Friday , March 29 2024

Jamie Vardy could be hit with FA charge

Jamie Vardy could face a Football Association charge for his furious reaction to being sent off — a move that would threaten Leicester City’s Premier League title bid.

The England international forward was shown a second yellow card for a dive in the second-half 

Vardy, 29, jabbed a finger angrily at referee Jon Moss after being shown a second yellow card for diving in the 56th minute of Sunday’s 2-2 draw with West Ham.

It leaves leaders Leicester eight points clear of second-placed Tottenham. The England striker will be suspended for next Sunday’s home clash with Swansea but could face an additional ban if the incident is included in the referee’s report and he is hit with a misconduct charge.

Earlier this month, the FA gave Diego Costa an additional one-match ban, £20,000 fine and a warning over future conduct for the way he reacted to his second yellow card in Chelsea’s FA Cup quarter-final defeat at Everton.

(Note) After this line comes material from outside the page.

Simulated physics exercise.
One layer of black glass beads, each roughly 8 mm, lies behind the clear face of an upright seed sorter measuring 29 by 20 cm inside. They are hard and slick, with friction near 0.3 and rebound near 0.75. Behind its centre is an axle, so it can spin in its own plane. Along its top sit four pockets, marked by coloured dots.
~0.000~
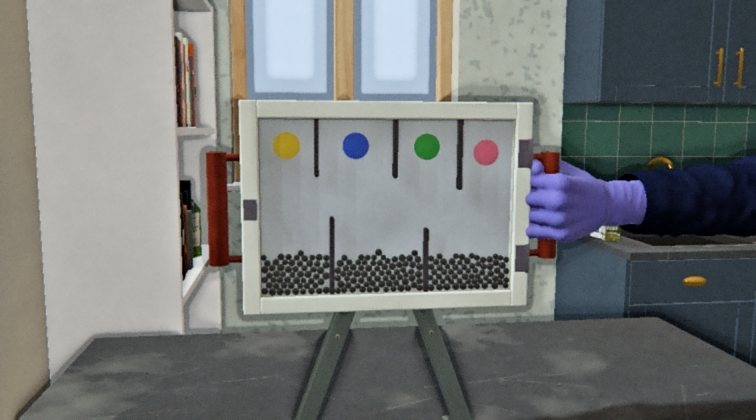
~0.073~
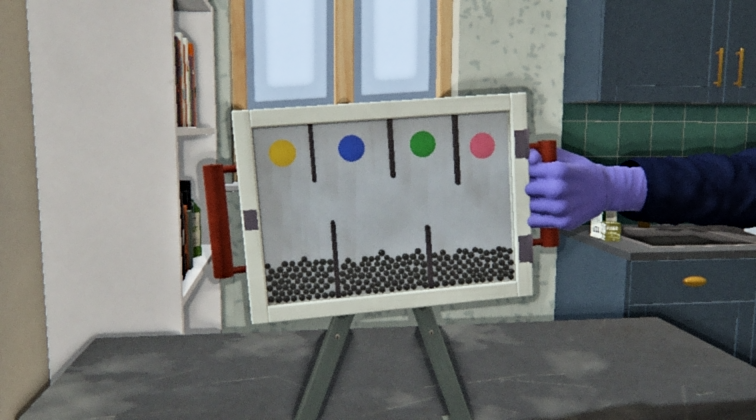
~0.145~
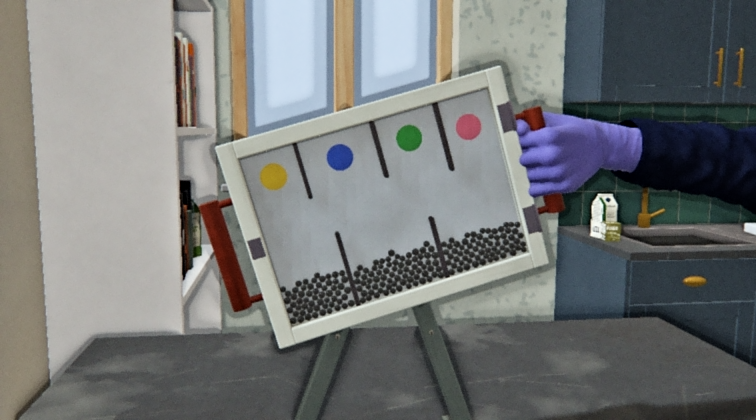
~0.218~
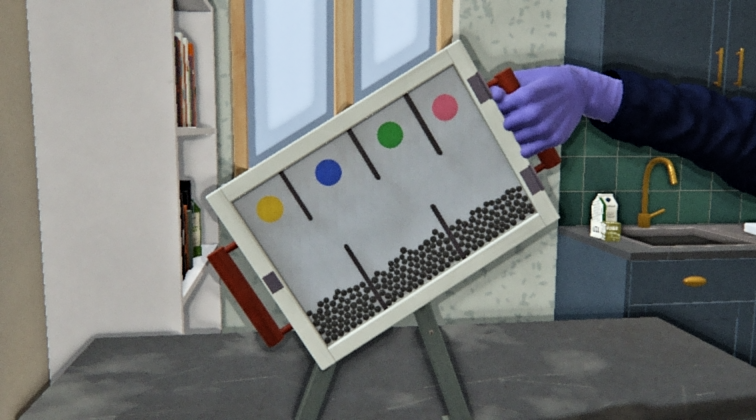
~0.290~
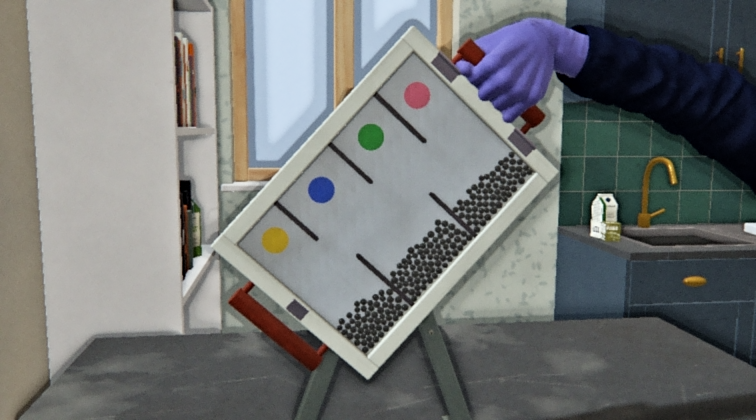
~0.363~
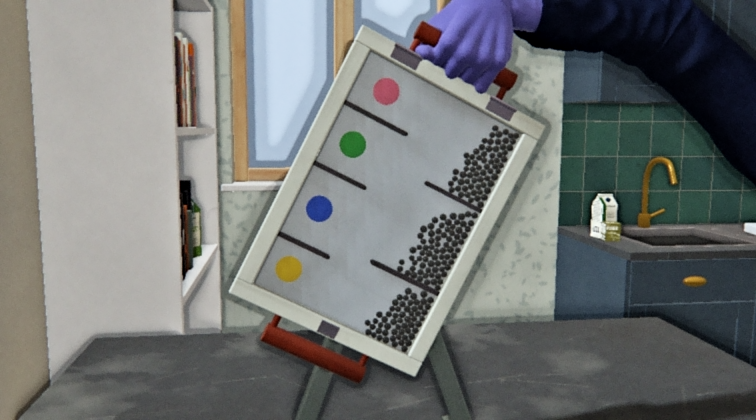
In a kitchen, a purple-gloved hand turning a framed clear-faced panel steeply anticlockwise, black beads shifting and heaping along its right side.
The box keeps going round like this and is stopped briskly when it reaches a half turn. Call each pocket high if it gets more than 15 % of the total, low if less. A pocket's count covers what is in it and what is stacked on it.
Green high, pink low, yellow high, blue high.
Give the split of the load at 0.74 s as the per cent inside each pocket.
Green pocket: 15; pink pocket: 0; yellow pocket: 10; blue pocket: 20.
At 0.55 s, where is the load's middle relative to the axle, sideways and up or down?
Offset from axle: Approx. 7 cm right, 1 cm below.
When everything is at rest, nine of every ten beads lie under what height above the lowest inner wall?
I'd put it at close to 5 centimetres.
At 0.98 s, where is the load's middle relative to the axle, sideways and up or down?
The middle sits around 3 cm right of the axle and some 7 cm beneath it.
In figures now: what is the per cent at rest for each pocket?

Leicester boss Claudio Ranieri defended Vardy over the red card, saying: ‘He never dives. Always he goes very fast and at this speed if you touch a little [the player goes down.

Ranieri was asked if Vardy sworn at the ref before leaving the field. The Italian did not deny it, replying: ‘I don’t want to speak about referees … Vardy … the situation. I want to stay calm and speak about football.’

The mood also turned ugly when West Ham co-chairman David Sullivan and his family and fellow directors were abused by home fans sitting nearby. Sullivan’s son, David Jnr, claimed on Twitter that objects were thrown at them in a display of ‘vile and disgusting’ behaviour.

He said: ‘We were moved by security for our safety at full time so we were not even able to clap off the team. I don’t think throwing things or screaming abuse with security allowing it to happen, is acceptable.’

West Ham declined to comment officially while Leicester did not respond.

West Ham striker Andy Carroll could also face an FA charge after accusing referee Moss over the controversial last-gasp penalty award.

Moss pointed to the spot when Carroll clashed with Jeffrey Schlupp in stoppage time. Leonardo Ulloa converted the spot-kick.

Carroll, who scored from the spot himself to equalise before Aaron Cresswell put the Hammers 2-1 ahead, said: ‘I think he’s trying to even it up and a lot of people have said that. It was a poor decision. It’s not acceptable — week in, week out we’ve had bad decisions. The same decisions, bad decisions, costing us games. It’s eight points now we’ve dropped. It is not acceptable.

‘Four decisions went against us. When we had our penalty, Wes Morgan said, ‘He doesn’t know what he’s doing, he’s been bad all game’. They need video evidence.’

West Ham boss Slaven Bilic implied that Moss was swayed by pressure from the home fans and could face FA action, too.

Bilic felt Schlupp dived to win Leicester’s penalty and said: ‘You have 32,000 people here screaming on every contact in the box, every long ball in the box — if it’s for the home side it’s a penalty or handball. In the other box it’s cheat, dive or whatever, it’s extremely hard for the ref.’